A reportagem não apresenta a versão de Lula da Silva. Considerando a gravidade da denúncia, o ex-presidente, ou seus advogados, deveria ter sido ouvido.
Notícia é apontada como falsa
Advogados de Lula processam a revista IstoÉ e jornalistas
O ex-presidente da República quer indenização de 1 milhão de reais. Ele alega que denúncia da revista é falsa
Nota
“Na condição de advogados do ex-presidente Luiz Inácio Lula da Silva, propusemos hoje (23/02/2017) ação de reparação por danos morais contra a Editora Três Ltda. (em recuperação judicial), Sérgio Pardellas, Germano Oliveira e Davincci Lourenço de Almeida em decorrência da reportagem “Levei mala de dinheiro para Lula”, texto mentiroso e sensacionalista publicado na IstoÉ (edição nº 2462 de 22/2/2017). A ação pede a condenação solidária dos réus ao pagamento de indenização no valor de R$ 1 milhão.
“Os demandados se acumpliciaram para produzir essa infame e leviana acusação sobre uma “mala de dinheiro” recebida por Lula em troca de suposta ajuda para a construtora Camargo Correia “fechar” um contrato com a Petrobras. Tal fato jamais ocorreu. O mais grave é que a reportagem fiou-se na fantasiosa versão de Davincci Lourenço de Almeida, pessoa cujo histórico de vida contempla outros atentados contra a honra alheia.
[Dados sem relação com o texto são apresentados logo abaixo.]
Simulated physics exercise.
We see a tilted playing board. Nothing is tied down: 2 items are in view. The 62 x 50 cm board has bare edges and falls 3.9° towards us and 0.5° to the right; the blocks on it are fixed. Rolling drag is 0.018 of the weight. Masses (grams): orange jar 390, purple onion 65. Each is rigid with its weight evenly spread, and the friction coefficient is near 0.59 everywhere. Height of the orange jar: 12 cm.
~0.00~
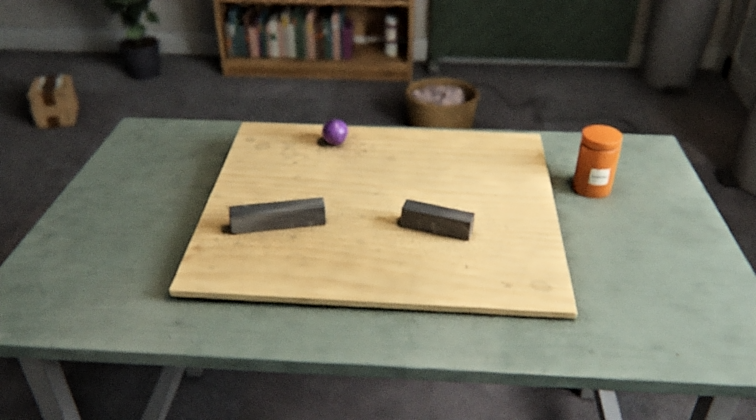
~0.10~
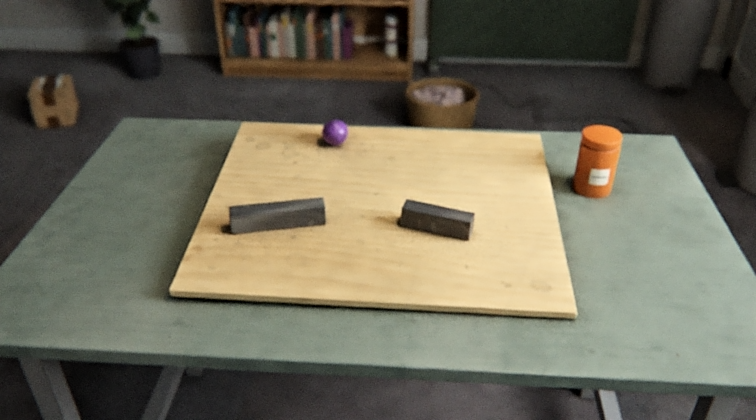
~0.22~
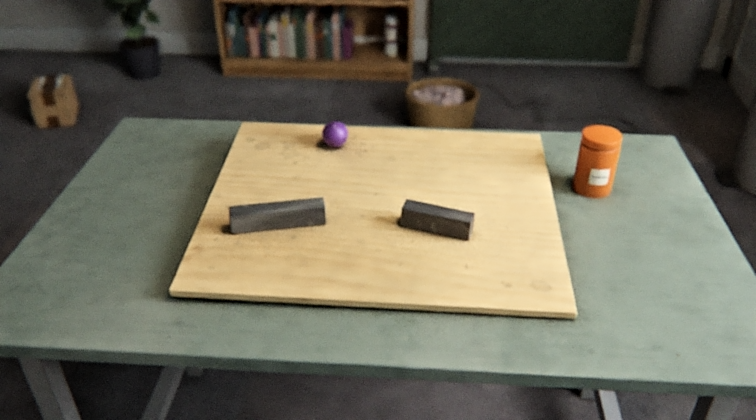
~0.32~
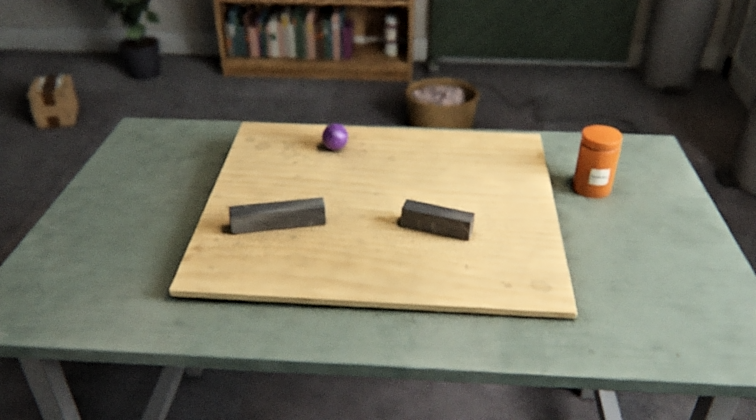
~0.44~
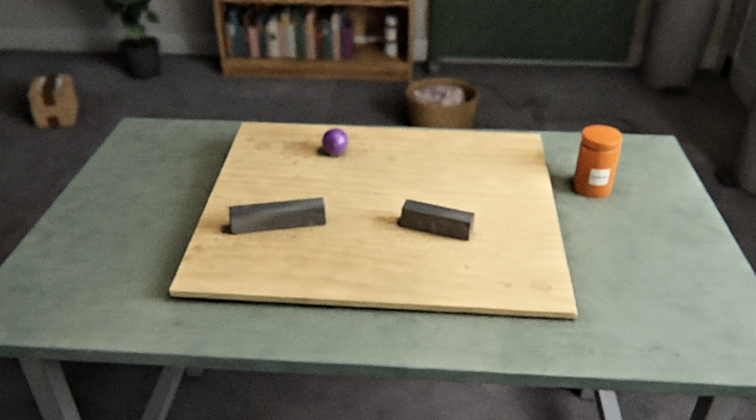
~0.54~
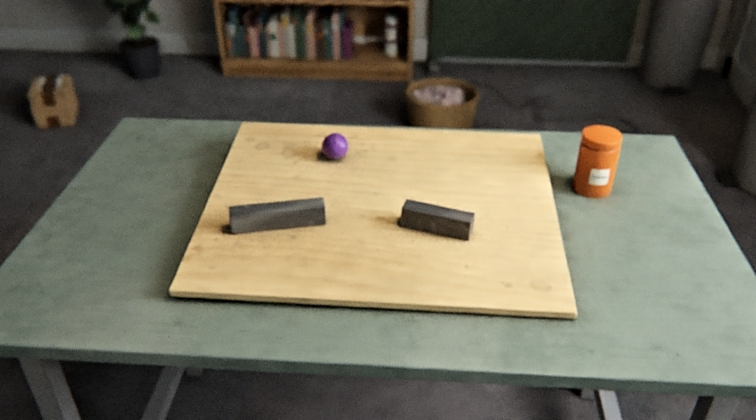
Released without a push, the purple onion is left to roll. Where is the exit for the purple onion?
It comes to this: Near side.
After 1.34 s, 17 cm of board to the near edge; purple onion near (358, 216).
After 1.94 s, it has gone over the near edge; purple onion near (420, 322).
In the end (2.3 s), it has gone over the near edge; orange jar under 8 cm from the start.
“Cabe registrar que, no período da acusação formulada pelos demandados, Lula não exercia qualquer cargo público e passava por um intenso tratamento de saúde, buscando a cura de um câncer.
“IstoÉ foge à responsabilidade de uma imprensa séria, preocupada em apurar a verdade dos fatos. Mais do que isso, afronta os direitos à personalidade que são assegurados a Lula pela Constituição Federal.”